Se talaban sus bosques, se demolía su castillo, se rompían sus escudos. Poseemos todavía
un decreto del Parlamento de París, acordado en 31 de enero de 1749, en conformidad con
esta legislación.
Por una brusca reacción, la revolución de 1789 abolió todas esas medidas represivas y
suprimió el suicidio de la lista de los crímenes legales. Pero todas las religiones a que
pertenecen los franceses continúan prohibiéndolo y castigándolo, y la moral común lo
reprueba. Inspira, aun a la conciencia popular, un alejamiento que se extiende a los lugares
donde el suicida ha llevado a cabo su resolución y a todas las personas unidas
estrechamente a él. Constituye una mancha moral, aunque la opinión parece poseer una
tendencia a mostrarse, sobre este punto, más indulgente que en otro tiempo. No deja el
hecho por otra parte, de conservar algo de su antiguo carácter criminológico. Según la
jurisprudencia más general, el cómplice del suicidio es perseguido como homicida. No
sucedería así si el suicidio fuera considerado como un acto moralmente indiferente.

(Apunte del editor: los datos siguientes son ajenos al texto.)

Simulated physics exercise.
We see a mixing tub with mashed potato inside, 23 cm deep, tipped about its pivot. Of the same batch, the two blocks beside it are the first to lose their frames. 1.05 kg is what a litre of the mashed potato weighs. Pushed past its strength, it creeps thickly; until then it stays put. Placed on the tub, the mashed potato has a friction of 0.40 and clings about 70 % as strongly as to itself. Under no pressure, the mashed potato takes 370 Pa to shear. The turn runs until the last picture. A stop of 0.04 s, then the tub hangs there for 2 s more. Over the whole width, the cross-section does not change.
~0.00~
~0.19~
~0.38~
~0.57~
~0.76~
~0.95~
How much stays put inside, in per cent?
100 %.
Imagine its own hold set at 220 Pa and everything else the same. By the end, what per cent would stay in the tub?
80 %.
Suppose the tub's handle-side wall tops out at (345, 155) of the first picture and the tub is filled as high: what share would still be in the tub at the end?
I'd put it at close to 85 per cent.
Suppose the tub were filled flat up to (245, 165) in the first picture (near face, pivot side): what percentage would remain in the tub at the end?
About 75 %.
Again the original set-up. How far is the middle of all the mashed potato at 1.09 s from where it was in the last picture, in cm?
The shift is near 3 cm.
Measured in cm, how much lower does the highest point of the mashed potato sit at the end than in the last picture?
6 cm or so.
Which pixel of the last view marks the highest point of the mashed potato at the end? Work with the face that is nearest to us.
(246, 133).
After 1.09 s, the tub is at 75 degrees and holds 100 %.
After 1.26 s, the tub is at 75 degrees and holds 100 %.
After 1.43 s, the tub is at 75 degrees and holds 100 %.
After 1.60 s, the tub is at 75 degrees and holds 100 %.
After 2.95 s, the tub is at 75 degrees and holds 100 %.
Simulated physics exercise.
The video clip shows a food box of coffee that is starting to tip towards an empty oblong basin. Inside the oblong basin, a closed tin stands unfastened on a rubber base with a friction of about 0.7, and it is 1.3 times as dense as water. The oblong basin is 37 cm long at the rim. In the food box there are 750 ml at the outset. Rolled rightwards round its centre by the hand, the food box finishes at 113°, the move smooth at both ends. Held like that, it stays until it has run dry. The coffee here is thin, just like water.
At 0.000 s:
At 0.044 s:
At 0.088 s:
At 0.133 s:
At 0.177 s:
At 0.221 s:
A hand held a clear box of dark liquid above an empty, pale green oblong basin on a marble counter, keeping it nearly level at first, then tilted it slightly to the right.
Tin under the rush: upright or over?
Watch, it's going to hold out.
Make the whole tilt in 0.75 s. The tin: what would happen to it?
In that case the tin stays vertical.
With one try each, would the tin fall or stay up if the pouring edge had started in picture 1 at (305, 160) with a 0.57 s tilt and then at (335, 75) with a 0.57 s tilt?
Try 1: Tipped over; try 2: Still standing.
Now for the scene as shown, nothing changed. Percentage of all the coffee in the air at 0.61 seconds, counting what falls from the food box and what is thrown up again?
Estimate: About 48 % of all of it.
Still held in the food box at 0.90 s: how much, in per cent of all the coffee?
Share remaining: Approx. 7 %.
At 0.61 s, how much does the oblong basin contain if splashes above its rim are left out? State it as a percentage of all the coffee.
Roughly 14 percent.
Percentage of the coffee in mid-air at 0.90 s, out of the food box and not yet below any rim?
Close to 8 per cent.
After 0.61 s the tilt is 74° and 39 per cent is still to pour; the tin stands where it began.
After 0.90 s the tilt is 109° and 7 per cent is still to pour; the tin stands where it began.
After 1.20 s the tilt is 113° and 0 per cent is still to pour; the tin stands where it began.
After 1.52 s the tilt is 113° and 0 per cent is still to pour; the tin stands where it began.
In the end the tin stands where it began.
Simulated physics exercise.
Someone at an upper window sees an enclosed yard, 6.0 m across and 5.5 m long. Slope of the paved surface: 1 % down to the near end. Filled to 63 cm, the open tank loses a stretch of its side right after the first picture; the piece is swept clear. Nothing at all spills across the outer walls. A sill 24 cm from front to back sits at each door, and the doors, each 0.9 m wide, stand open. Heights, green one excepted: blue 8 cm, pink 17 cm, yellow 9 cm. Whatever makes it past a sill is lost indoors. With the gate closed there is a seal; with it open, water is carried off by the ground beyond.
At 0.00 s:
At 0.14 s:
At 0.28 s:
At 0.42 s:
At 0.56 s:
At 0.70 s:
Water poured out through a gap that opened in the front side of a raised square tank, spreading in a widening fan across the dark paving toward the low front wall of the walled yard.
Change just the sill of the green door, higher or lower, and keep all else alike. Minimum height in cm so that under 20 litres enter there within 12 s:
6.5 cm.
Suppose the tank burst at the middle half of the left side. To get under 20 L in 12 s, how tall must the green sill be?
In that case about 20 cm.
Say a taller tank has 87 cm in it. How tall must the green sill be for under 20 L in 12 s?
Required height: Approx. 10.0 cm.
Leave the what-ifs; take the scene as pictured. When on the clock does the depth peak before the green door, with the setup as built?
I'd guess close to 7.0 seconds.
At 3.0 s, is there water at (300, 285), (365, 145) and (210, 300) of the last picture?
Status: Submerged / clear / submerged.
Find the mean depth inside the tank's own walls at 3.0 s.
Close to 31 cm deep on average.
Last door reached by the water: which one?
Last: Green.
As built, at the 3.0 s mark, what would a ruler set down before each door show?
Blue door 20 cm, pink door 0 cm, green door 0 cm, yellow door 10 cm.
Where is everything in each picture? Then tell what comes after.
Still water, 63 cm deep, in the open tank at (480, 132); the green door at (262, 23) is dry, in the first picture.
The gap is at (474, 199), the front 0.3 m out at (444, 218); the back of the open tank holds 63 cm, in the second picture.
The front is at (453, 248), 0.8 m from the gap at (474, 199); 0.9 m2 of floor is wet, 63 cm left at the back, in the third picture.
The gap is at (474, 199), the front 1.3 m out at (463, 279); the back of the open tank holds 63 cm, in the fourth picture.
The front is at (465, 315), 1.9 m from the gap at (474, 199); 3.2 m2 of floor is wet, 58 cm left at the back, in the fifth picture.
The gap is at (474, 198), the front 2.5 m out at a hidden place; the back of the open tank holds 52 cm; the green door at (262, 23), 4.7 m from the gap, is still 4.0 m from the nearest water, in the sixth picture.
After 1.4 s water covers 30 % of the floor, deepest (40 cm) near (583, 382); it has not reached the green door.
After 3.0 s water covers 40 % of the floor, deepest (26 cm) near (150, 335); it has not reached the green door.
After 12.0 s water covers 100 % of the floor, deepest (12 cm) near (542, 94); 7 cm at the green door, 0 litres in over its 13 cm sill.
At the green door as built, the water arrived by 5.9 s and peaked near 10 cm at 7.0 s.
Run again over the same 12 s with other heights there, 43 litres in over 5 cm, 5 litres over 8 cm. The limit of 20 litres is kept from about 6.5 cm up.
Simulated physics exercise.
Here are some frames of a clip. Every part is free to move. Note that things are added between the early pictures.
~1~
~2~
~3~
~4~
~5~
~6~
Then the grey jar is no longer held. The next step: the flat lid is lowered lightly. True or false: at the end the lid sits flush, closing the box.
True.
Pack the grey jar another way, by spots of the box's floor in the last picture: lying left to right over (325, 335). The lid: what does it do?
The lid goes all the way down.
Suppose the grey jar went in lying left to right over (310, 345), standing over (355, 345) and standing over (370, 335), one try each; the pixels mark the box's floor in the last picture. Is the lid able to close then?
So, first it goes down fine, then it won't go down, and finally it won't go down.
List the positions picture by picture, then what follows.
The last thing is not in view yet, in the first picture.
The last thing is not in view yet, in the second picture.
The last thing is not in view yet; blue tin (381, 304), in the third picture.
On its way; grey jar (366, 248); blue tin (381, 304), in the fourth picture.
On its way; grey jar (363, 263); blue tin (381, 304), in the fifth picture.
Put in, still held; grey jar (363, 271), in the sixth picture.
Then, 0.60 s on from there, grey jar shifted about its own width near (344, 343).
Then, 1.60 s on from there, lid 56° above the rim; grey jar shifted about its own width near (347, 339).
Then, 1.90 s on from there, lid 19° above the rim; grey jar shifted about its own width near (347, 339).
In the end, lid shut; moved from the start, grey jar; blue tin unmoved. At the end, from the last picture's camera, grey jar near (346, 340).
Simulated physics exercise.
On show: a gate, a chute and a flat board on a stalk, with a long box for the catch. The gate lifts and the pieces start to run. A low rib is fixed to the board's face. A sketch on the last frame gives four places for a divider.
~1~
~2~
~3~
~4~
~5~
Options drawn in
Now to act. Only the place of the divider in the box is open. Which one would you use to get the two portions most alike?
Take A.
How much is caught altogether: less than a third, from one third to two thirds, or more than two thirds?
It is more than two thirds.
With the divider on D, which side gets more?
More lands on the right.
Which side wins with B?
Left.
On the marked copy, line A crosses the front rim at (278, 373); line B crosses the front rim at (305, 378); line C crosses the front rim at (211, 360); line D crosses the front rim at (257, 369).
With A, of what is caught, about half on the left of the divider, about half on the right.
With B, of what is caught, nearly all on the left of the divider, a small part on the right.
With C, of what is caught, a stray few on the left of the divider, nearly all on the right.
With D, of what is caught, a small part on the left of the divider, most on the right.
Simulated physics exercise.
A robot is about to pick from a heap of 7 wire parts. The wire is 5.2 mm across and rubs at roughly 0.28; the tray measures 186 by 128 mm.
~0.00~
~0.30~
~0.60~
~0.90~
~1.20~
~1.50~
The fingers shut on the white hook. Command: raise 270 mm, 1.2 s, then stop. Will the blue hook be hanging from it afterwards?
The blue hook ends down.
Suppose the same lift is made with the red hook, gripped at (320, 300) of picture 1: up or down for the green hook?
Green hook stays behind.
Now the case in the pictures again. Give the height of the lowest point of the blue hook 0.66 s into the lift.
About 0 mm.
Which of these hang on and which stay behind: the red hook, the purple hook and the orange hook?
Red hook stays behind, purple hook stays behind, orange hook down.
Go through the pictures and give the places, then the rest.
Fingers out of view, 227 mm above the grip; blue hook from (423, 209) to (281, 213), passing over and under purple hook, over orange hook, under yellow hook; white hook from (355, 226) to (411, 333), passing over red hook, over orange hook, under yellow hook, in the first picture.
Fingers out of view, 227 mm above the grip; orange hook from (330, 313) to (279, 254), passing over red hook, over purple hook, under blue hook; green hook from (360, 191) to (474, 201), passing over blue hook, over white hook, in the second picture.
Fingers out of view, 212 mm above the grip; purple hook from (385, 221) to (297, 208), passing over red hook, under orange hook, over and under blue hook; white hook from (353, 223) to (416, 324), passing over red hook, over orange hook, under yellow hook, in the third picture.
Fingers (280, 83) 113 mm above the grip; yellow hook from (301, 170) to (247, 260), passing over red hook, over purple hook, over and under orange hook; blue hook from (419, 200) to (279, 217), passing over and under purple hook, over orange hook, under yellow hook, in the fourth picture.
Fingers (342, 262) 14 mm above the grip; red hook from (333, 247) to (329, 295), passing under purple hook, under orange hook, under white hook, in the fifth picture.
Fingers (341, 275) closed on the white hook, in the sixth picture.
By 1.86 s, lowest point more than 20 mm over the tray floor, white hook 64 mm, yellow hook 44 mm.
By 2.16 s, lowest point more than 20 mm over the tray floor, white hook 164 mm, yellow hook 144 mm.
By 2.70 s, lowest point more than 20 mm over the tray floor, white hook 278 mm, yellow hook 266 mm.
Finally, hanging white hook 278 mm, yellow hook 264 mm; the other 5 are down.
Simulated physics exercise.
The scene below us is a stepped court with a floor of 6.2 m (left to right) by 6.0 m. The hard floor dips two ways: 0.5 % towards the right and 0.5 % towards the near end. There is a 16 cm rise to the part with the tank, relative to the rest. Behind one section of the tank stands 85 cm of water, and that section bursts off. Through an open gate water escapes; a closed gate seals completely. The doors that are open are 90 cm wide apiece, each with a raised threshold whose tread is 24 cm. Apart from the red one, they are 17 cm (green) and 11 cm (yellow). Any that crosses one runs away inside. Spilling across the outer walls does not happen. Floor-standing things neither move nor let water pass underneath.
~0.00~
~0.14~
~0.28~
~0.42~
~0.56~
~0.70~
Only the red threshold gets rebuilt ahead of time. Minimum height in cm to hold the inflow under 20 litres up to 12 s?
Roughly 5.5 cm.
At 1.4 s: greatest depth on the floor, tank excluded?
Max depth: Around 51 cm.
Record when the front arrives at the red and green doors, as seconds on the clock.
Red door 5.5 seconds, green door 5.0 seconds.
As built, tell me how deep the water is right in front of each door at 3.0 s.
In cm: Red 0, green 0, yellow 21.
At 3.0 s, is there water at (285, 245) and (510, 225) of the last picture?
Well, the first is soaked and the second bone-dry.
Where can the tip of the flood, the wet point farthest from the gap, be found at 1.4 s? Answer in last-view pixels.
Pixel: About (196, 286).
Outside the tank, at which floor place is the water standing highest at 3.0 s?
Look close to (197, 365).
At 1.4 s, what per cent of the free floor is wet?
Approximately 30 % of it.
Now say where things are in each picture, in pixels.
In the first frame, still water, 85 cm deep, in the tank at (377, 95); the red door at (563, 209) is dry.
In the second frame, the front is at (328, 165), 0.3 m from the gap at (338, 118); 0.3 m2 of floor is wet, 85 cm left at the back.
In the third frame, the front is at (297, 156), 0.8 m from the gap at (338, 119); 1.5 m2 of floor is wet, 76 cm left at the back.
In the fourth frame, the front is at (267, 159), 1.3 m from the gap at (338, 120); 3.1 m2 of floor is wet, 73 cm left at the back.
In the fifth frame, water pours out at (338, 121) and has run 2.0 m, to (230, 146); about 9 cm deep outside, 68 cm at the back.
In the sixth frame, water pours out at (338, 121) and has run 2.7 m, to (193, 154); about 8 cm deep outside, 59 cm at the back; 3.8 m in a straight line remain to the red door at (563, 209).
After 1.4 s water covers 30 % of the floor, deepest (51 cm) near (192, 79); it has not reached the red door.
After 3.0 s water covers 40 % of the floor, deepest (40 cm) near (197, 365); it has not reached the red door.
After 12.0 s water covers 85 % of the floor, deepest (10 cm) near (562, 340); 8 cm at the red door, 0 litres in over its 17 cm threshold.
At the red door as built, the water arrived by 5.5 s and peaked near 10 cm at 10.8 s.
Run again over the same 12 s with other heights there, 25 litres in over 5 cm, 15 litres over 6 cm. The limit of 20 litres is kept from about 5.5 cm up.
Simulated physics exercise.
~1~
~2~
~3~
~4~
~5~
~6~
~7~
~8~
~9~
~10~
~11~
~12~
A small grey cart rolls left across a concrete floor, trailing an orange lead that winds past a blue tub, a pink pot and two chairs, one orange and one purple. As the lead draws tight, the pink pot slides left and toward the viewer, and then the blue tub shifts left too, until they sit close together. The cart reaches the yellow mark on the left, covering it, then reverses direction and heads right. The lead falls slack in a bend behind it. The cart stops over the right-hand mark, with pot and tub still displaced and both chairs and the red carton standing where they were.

Se encuentra esta legislación en todos los pueblos cristianos, y ha continuado casi en todas
partes, más severa que en Francia. En Inglaterra, desde el siglo X, el rey Edgardo, en uno
de los Cánones publicados por él, asimilaba los suicidas a los ladrones, a los asesinos, a los
criminales de toda especie. Hasta el 1823 imperó el uso de arrastrar el cuerpo del suicida
por las calles, con un palo pasado al través, y enterrarlo en un camino público, sin ninguna
ceremonia. Todavía hoy se le inhuma en lugar aparte. El suicida era declarado felón (felo
de se) y sus bienes, incorporados a la Corona. Hasta 1870 no fue abolida esta disposición,
al mismo tiempo que todas las confiscaciones por causa de felonía. Bien es verdad que la
exageración de la pena la había hecho, desde largo tiempo atrás, inaplicable: el Jurado
interpretaba la ley declarando, muy a menudo, que el suicida había obrado en un momento
de locura, y, por consiguiente, era irresponsable. Pero el acto quedó calificado como
crimen; cada vez que se comete, es objeto de una instrucción regular y de un juicio, y, en
principio, la tentativa es castigada.
Según Ferri, aun se instruyeron en 1889, 106 procedimientos por este delito y 84
condenas, solamente en Inglaterra. Con mucha mayor razón ocurre lo mismo con la
complicidad.
En Zurich, cuenta Michelet, el cadáver era sometido en otro tiempo a un tratamiento
espantoso. Si el hombre era apuñalado, se le introducía cerca de la cabeza un pedazo de
madera en el cual se clavaba el cuchillo; si era ahogado; se le enterraba a cinco pies del
agua, en la arena. En Prusia, hasta el Código penal de 1871, el entierro debía de tener lugar
sin pompa ninguna y sin ceremonias religiosas. El nuevo Código penal alemán castiga
todavía la complicidad con tres años de prisión (art. 216). En Austria, las antiguas
prescripciones canónicas se mantienen casi íntegramente.